Por Onofre Salvador Fulcar
Muchos salimos henchidos de sueños de los lugares de origen. Siempre será un proceso natural en el desarrollo normal de la especie humana, accionar que suele llevar hacia distintos puntos, donde se procura salir adelante por sí y por la familia. Así estudiamos, trabajamos, en fin, hacemos lo necesario para adquirir los bienes indispensables para vivir.
Esa partida, ineludible para todos aquellos que buscan horizontes cercanos o lejanos, se hace acompañar de alegría y tristeza, esto así por saber que en esa partida se visualizan cosas interesantes, pero también se van dejando atrás padres, hermanos o amigos que se quedan, produciéndose una especie de ruptura involuntaria.
El tiempo, el trato con otras personas y, la obligada ausencia, cambian los estilos de vida, aspectos que alcanzan mayor vigor con la creación de las nuevas familias, mismas que dan surgimiento a poderosos vínculos que lo transforman absolutamente todo.

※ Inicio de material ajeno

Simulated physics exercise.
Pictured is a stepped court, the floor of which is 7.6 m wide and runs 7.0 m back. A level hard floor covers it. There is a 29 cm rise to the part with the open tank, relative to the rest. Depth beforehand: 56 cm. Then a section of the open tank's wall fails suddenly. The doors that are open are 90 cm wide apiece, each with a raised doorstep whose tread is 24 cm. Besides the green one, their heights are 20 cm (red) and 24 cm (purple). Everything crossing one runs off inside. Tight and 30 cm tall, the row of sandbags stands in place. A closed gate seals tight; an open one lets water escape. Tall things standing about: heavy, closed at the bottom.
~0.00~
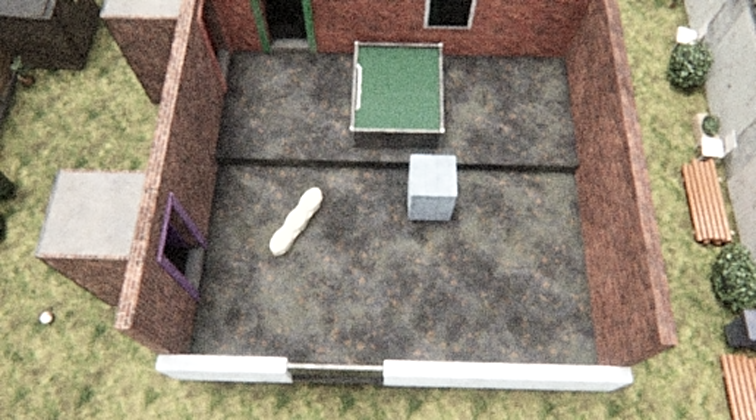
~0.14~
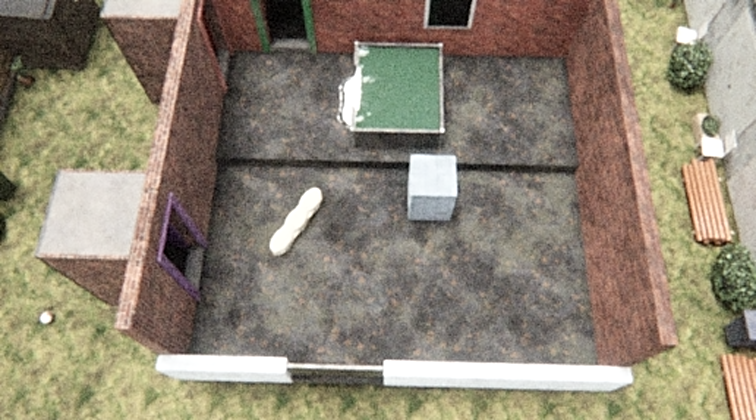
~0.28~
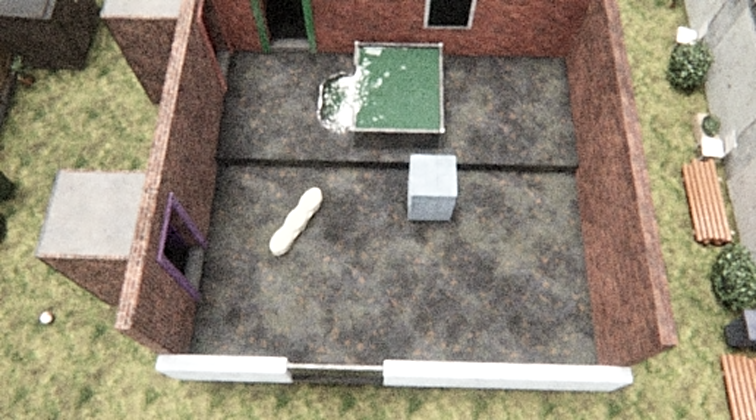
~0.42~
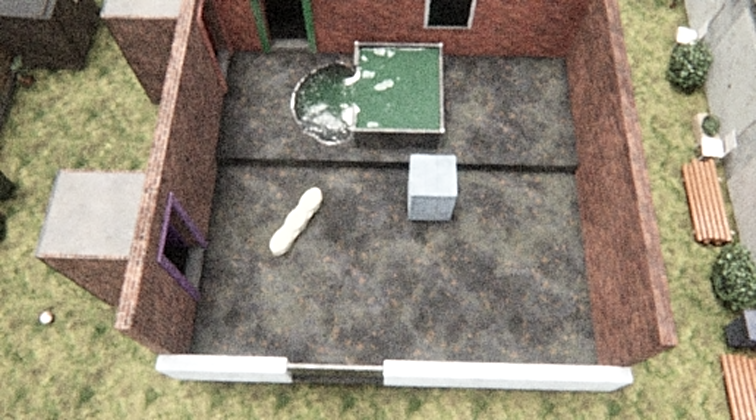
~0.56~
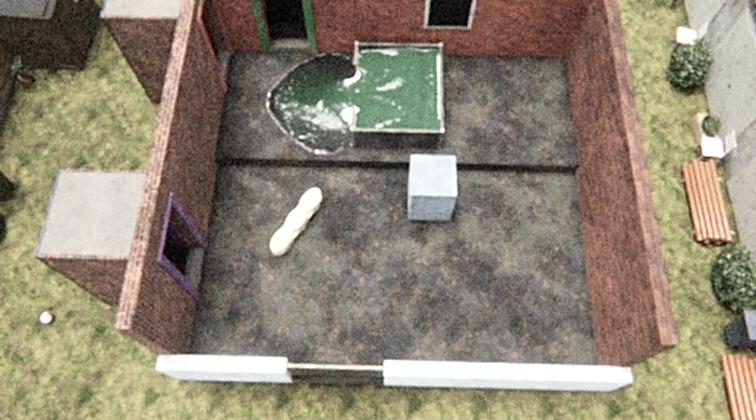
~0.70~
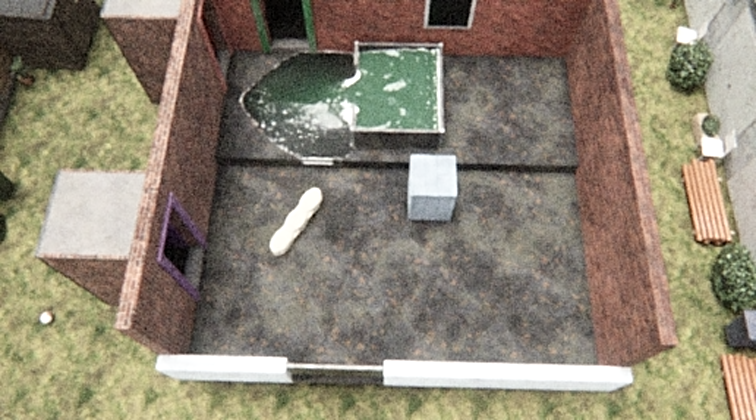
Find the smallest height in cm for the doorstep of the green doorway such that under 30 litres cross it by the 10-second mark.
Around 12 cm is just enough.
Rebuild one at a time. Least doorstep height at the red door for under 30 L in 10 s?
Red - roughly 22 cm.
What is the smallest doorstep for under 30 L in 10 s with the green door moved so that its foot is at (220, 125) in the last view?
Minimum: Close to 17 cm.
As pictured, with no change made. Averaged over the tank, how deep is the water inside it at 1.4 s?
The mean depth is roughly 39 cm.
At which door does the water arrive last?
Answer: The purple door.
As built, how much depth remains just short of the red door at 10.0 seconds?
It works out to about 7.5 centimetres deep.
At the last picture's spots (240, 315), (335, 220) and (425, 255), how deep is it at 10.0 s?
I'd read roughly 10, 2 and 2 cm there.
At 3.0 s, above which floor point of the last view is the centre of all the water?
It lies near (324, 114) in the last picture.
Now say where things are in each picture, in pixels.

Visto así parecería algo simple, al menos para algunos que se marchan dejando ver en sus comportamientos casi inhumanos, el olvido de sus raíces, observándose los casos de los que duran décadas sin volver al lugar donde nacieron o simplemente lo borran de su agenda y memoria.
Estoy haciendo inferencia de los casos que podríamos catalogar de extremos, dejando un espacio distinto al grupo que se aferra a los recuerdos, pero más que eso a visitar con cierta frecuencia la tierra donde llegaron a este mundo. Es cierto que no resulta muy cómodo, sentarse o acomodarse en el techo paterno, sobre todo cuando ya no están entre nosotros, sin embargo siempre habrá algo que nos invite a volver o pasar por allí, aunque de vez en cuando nos broten las lágrimas.
Tenemos la vinculación sanguínea, la amistad, algo a lo que no debemos renunciar, agregando la madre tierra, esa con la que hicimos causa común en los incomparables días de niñez y adolescencia. Por tanto, no merece que lancemos sobre la misma el odioso fardo del olvido, estampando nuestras huellas sin importar su cansancio por el paso de los años.
Enseñemos a la descendencia a querer el terruño de sus abuelos y padres, si es posible y las condiciones lo permiten, construyamos casitas aunque sea para vacaciones cortas. Una vez en ellas, nos estaríamos reencontrando con la verdadera esencia de la vida, valorando lo que nunca debe escaparse de lo más puro del sentimiento.
Volvamos a casa, renovemos la alianza recordando lo que se ha ido y abrazando lo que queda. Allí nos extrañan, no lo dudemos un segundo.